Tommy Benton | |
State House: | Georgia |
District: | 31st |
Term Start: | January 10, 2005 |
Term End: | January 9, 2023 |
Predecessor: | Chris Elrod |
Successor: | Emory Dunahoo |
Birth Name: | Thomas Housch Benton |
Birth Date: | 20 May 1950[1] |
Birth Place: | Athens, Georgia |
Residence: | Jefferson, Georgia |
Spouse: | Karen |
Children: | 4 |
Party: | Republican |
Occupation: | Retired Teacher[2] |
Thomas Housch Benton (born May 20, 1950) is an American Republican politician who served in the Georgia House of Representatives from the 31st district from 2005 to 2023.[3] He has been repeatedly criticized for neo-Confederate comments.
In 2004, Benton ran for election to represent District 31 in the Georgia House of Representatives. He defeated Chris Elrod in the Republican primary with 50.6% of the vote,[4] and was unopposed in the general election.[5] He has been reelected seven times since then, usually without opposition.[6]
He has been criticized for his neo-Confederate views, which lionize the South's secession and have been criticized as racist. He has claimed that, contrary to historical consensus, slavery was not a cause of the war, the Confederacy's leaders were equal to the Founding Fathers, and that taking down Confederate monuments was "no better than what ISIS is doing." As of 2021, he was one of five Georgia legislators who were members of the neo-Confederate Sons of Confederate Veterans.[7]

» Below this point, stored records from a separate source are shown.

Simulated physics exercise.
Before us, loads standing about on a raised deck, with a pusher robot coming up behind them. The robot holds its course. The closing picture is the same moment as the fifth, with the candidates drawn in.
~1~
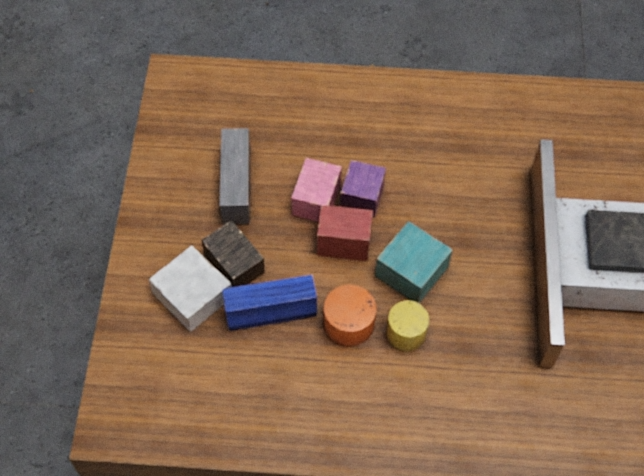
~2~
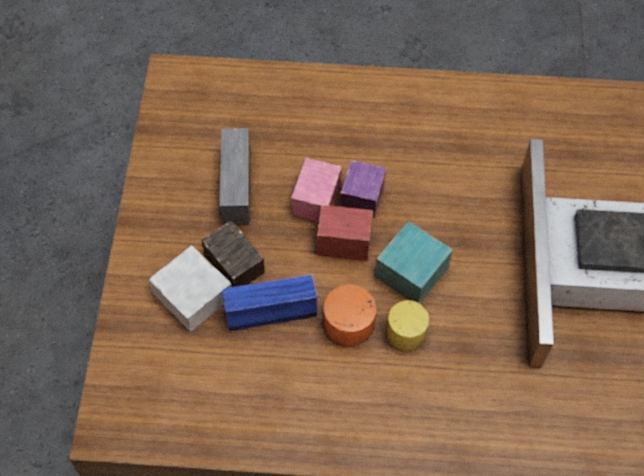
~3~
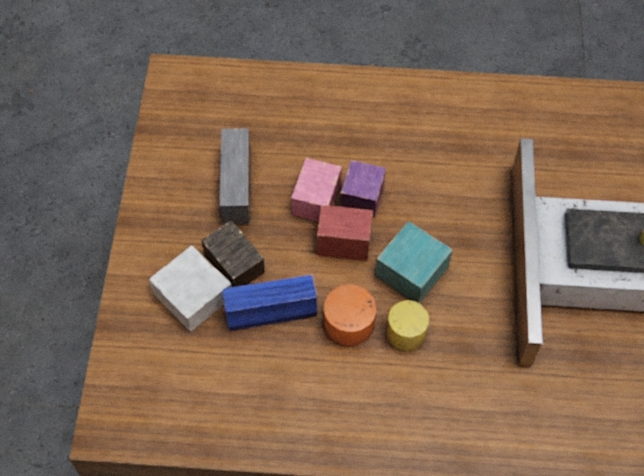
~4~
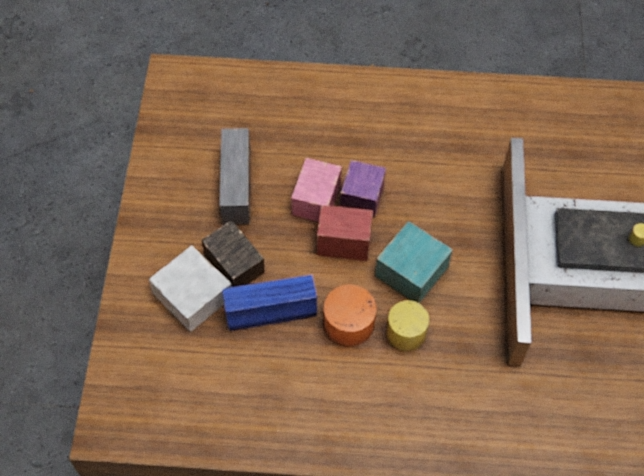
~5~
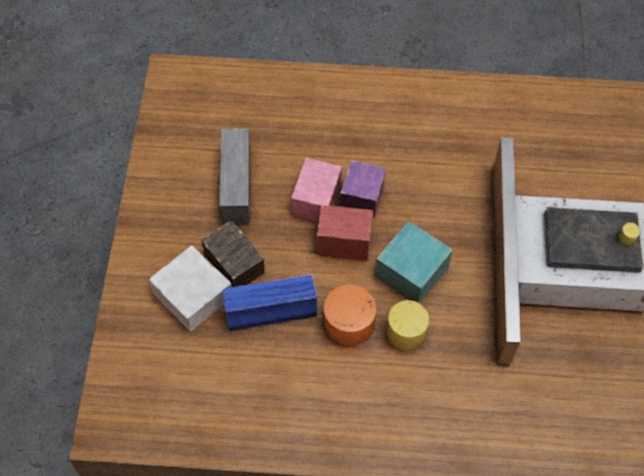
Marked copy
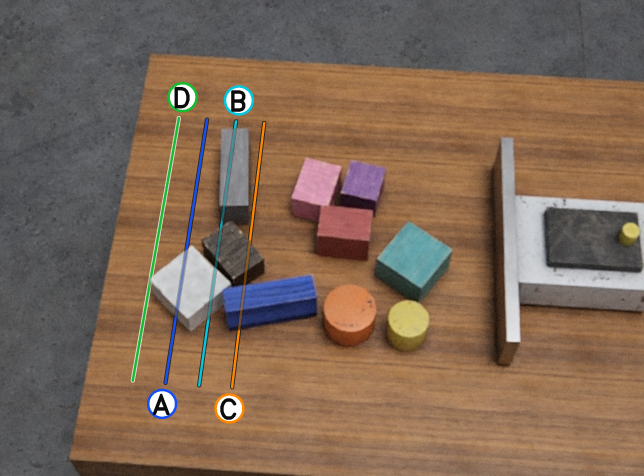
To begin with, a cluster of colourful blocks and two round canisters stands on a wooden deck, with a pusher robot at the right behind an upright plate. The robot then creeps steadily left toward the cluster, more of its body coming into view, while the loads stay still and untouched.
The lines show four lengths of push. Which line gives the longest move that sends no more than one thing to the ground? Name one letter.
No second one falls up to B.
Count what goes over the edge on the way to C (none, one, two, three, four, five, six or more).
The count is none.
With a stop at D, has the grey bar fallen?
Yes.
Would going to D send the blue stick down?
Yes.
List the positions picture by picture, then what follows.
In the first frame, white crate (192, 288); pink crate (317, 191); blue stick (270, 304).
In the second frame, robot (618, 240); black crate (234, 257).
In the third frame, robot (606, 239); turquoise crate (413, 263).
In the fourth frame, robot (596, 239); purple crate (363, 189).
In the fifth frame, robot (586, 238); orange canister (349, 315); white crate (192, 288); pink crate (317, 191).
On the marked copy, A at (188, 241); B at (219, 243); C at (249, 245); D at (158, 239).
Following B. Soon after the start, robot (481, 232); yellow canister (372, 331); orange canister (328, 319).
Later, robot (375, 225); white crate (178, 291); grey bar (214, 175).
In the end, robot (295, 220); white crate (110, 293); grey bar (141, 170); none fallen.
As for the rest, A drops two; C is within the limit but short; D drops five.
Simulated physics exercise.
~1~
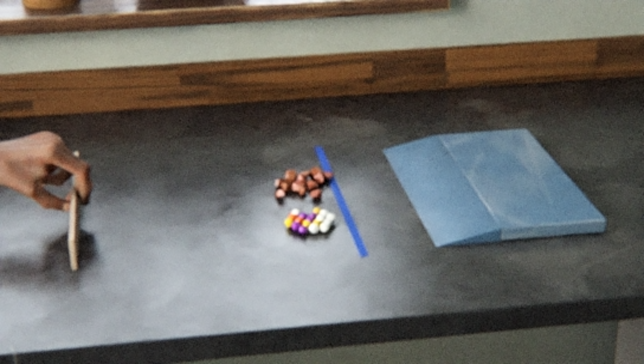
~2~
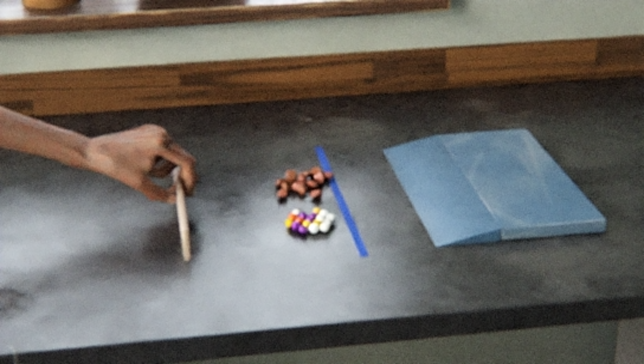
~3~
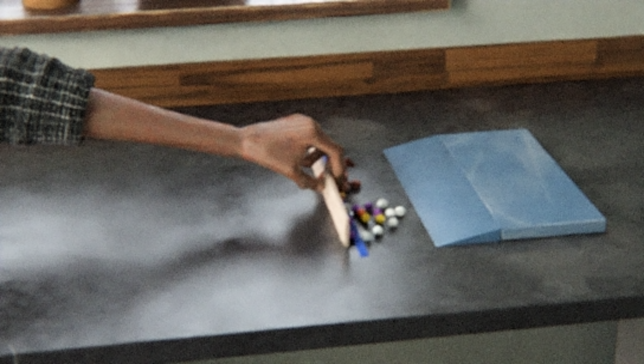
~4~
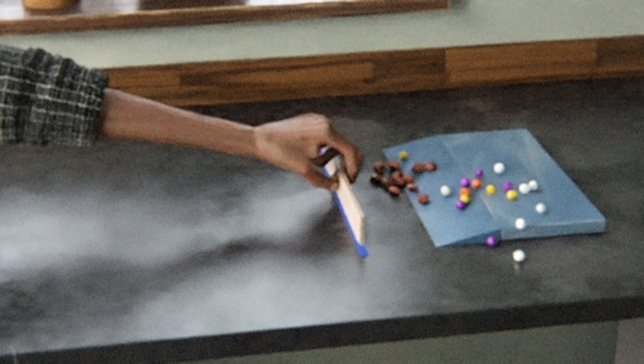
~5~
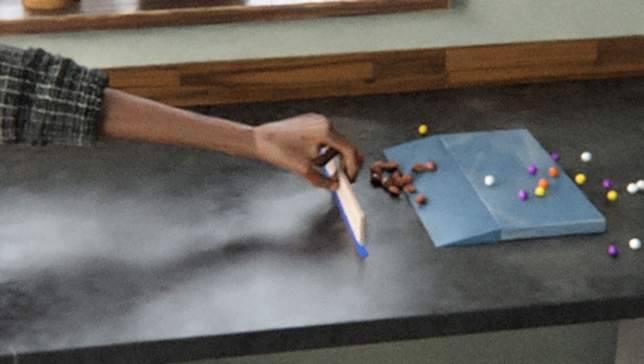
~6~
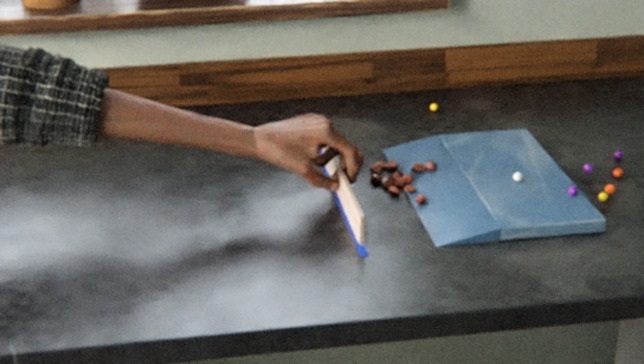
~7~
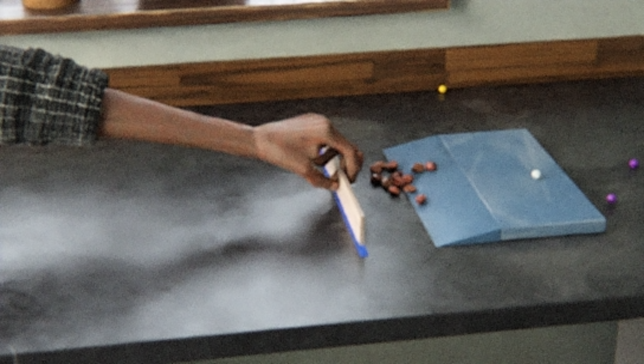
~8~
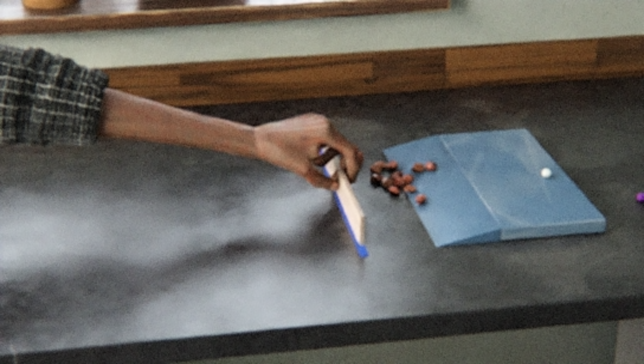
The clip opens on a dark countertop, where a hand holds an upright strip of wood at the left, with two small handfuls, one reddish-brown bits and one colourful beads, beside a blue tape line and a blue slab with a sloping edge. The hand sweeps the strip quickly right, pushing both handfuls ahead of it, and stops at the tape. The beads scatter onto and across the slab, and many roll out of view to the right. The brown bits bunch up and settle, a few on the slope and most short of it. At the end, the strip stays still while a white bead remains on the slab's flat top.
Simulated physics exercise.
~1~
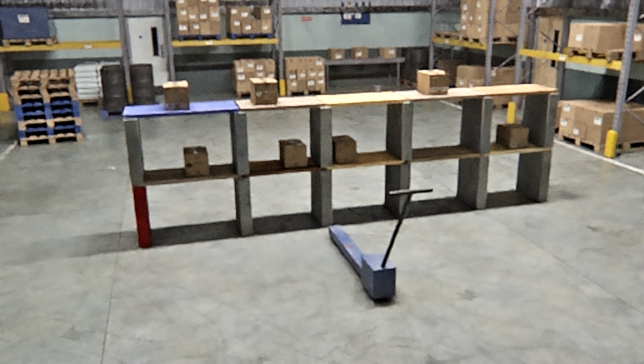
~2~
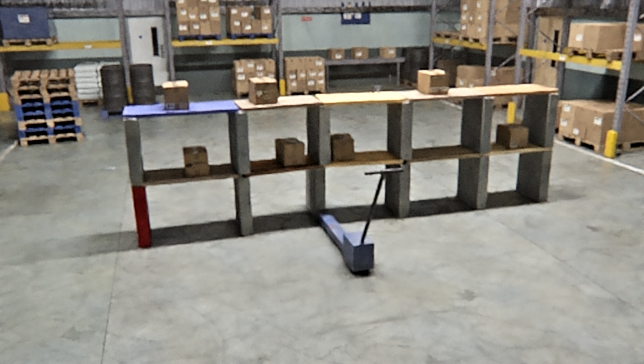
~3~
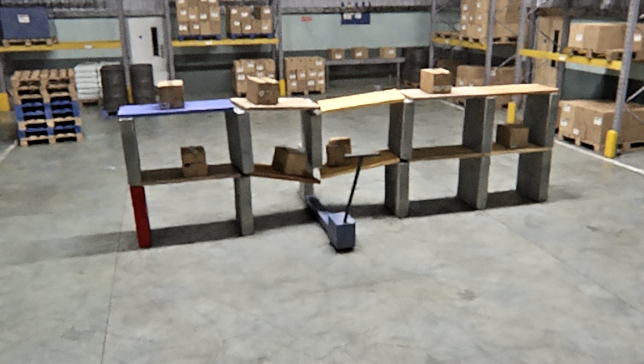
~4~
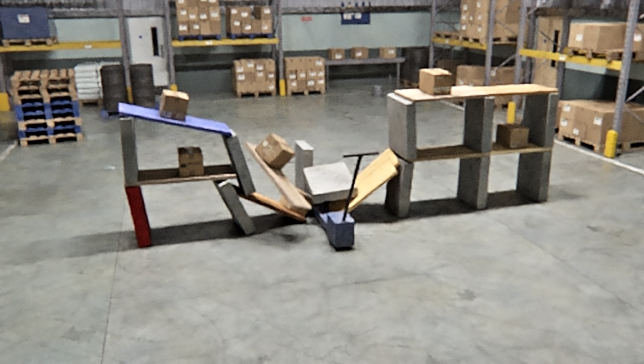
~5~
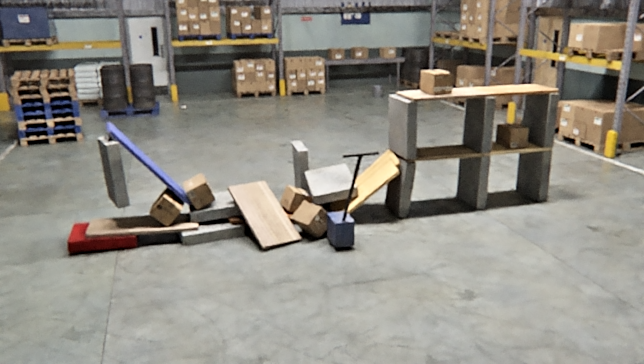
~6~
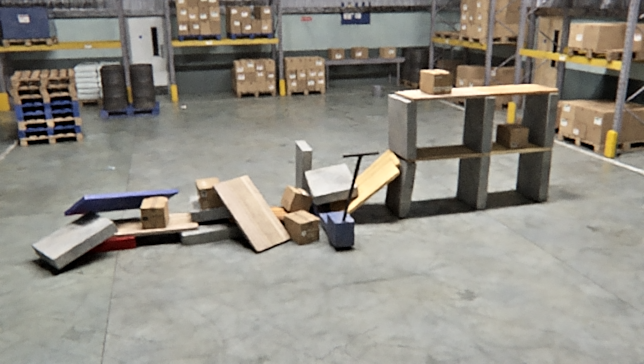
Warehouse floor with a blue pallet jack sliding under makeshift board shelving, the left side collapsing in a heap, right side standing.
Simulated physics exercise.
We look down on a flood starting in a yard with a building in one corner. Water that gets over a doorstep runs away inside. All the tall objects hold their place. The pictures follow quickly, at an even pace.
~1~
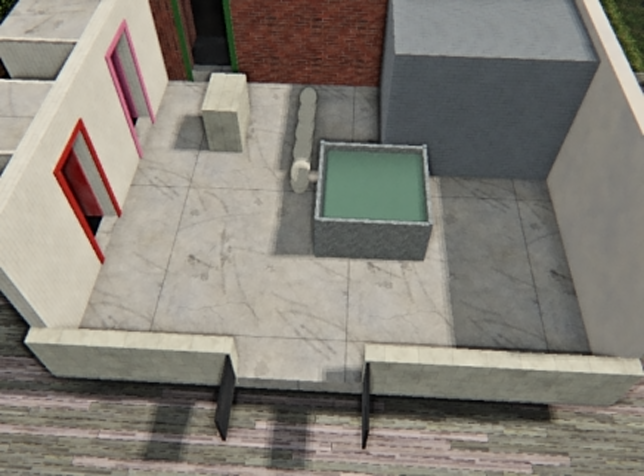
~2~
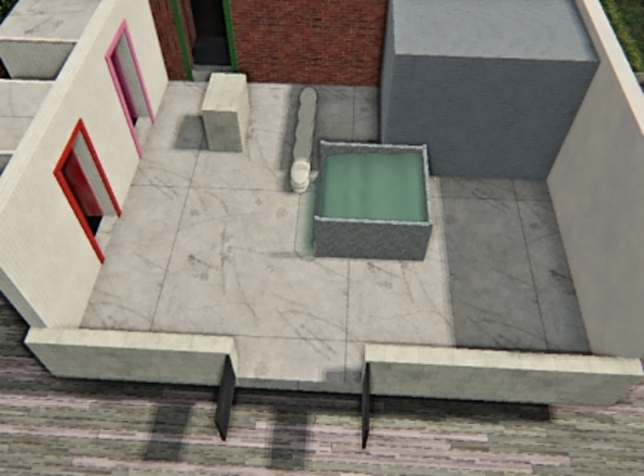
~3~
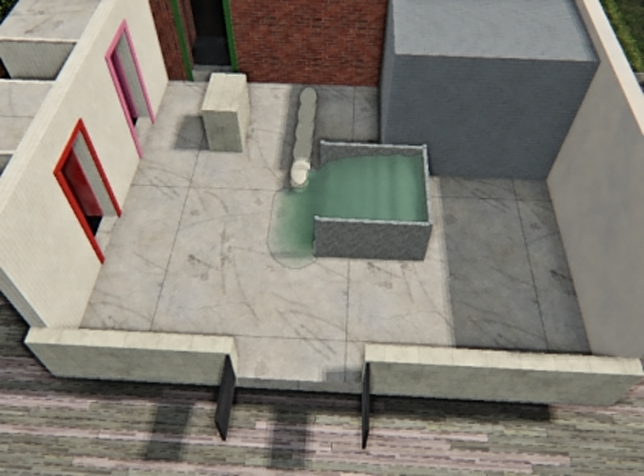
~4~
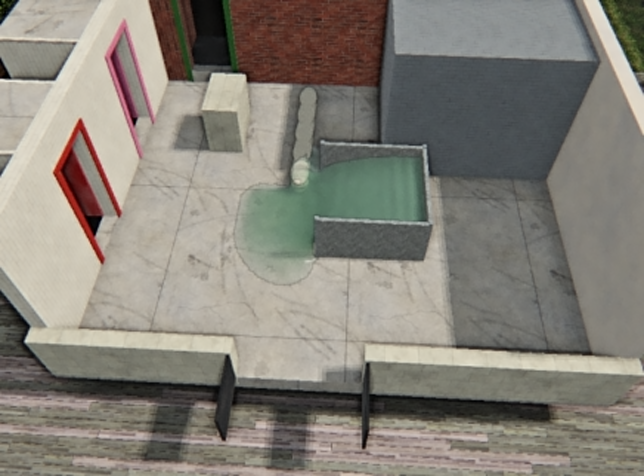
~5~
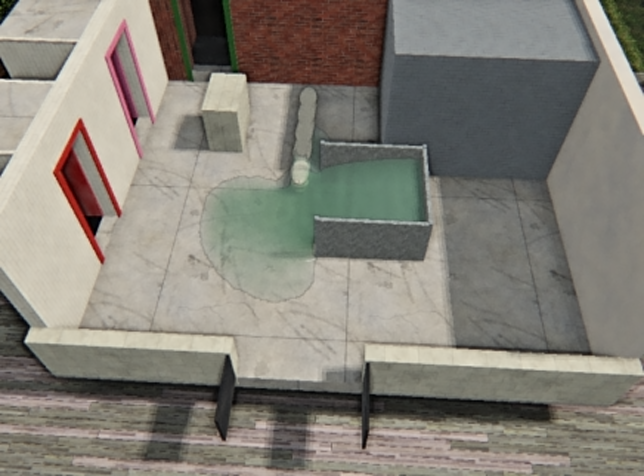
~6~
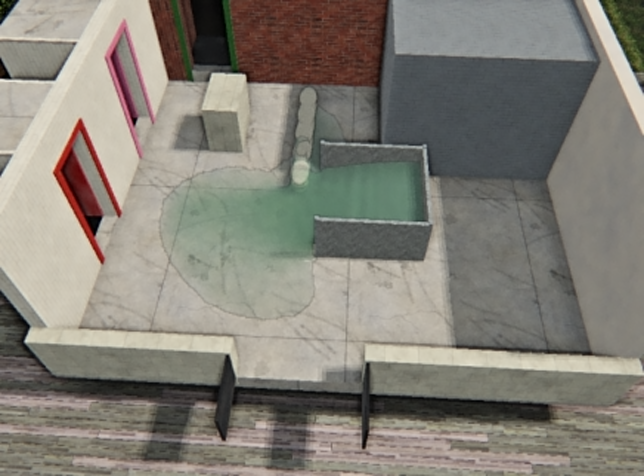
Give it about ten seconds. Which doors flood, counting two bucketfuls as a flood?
In the end: The pink door stays under that; the red door takes more than that; the green door stays under that.
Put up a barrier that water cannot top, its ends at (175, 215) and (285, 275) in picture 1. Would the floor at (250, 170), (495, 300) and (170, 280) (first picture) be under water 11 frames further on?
As listed: Wet, not flooded, not flooded.
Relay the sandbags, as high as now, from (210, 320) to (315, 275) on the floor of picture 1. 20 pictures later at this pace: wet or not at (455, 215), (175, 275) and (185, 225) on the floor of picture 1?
One after the other: Free of water, covered, covered.
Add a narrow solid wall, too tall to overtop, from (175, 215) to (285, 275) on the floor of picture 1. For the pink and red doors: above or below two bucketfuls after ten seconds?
My reading: Pink lets more in, red lets less in.
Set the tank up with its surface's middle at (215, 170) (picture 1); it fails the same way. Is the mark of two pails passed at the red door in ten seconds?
One by one: The red one lets more in.
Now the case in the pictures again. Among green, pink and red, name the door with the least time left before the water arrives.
That is the one in red.
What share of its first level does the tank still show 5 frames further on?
Roughly 38 per cent.
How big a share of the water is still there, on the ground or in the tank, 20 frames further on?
Near 86 in a hundred.
A moment on, water covers 45 % of the floor; the pink door not reached, the red door over two buckets in, the green door not reached.
Next, water covers 45 % of the floor; the pink door wet at the sill, nothing in, the red door far over two buckets in, the green door not reached.
Then, water covers 55 % of the floor; the pink door under two buckets in, the red door far over two buckets in, the green door wet at the sill, nothing in.
Later, water covers 75 % of the floor; the pink door under two buckets in, the red door far over two buckets in, the green door wet at the sill, nothing in.
In the end, water covers 85 % of the floor; the pink door under two buckets in, the red door far over two buckets in, the green door wet at the sill, nothing in.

In 2016, he gained national attention for apologetic comments about the Ku Klux Klan, which he described as "not so much a racist thing but a vigilante thing to keep law and order...It made a lot of people straighten up. I’m not saying what they did was right. It’s just the way things were."[8] [9] [10] Benton also proposed a bill that would have returned Martin Luther King Boulevard in Atlanta to its former name, Gordon Road, which honored John Brown Gordon, a former slaveholder who historians believe was the Georgia head of the Ku Klux Klan in the 1870s. He also argued that criticism of the Confederate battle flag was an attempt to distract from the issue of "black-on-black crime."[11]
In 2017, Benton received criticism for distributing to members of the state legislature an article headlined "The Absurdity of Slavery as the Cause of the War Between the States." As a result, Republican House leadership stripped him of his chairmanship of the House Human Relations and Aging Committee.
In 2020, after the death of civil rights icon John Lewis, Benton criticized Lewis on a radio show, saying "his only claim to fame was he got conked on the head at the Pettus Bridge...and he has milked that for 50 years." He also said Lewis' accomplishments paled in comparison with those of Alexander H. Stephens, the vice president of the Confederacy most noted for a speech in which he proclaimed "the great truth that the negro is not equal to the white man; that slavery—subordination to the superior race—is his natural and normal condition." After public outcry at the comments, Republican leadership in the Georgia House of Representatives stripped Benton of his chairmanship of the House Retirement Committee.[12]
In December 2021, Benton announced he would not seek re-election.[13]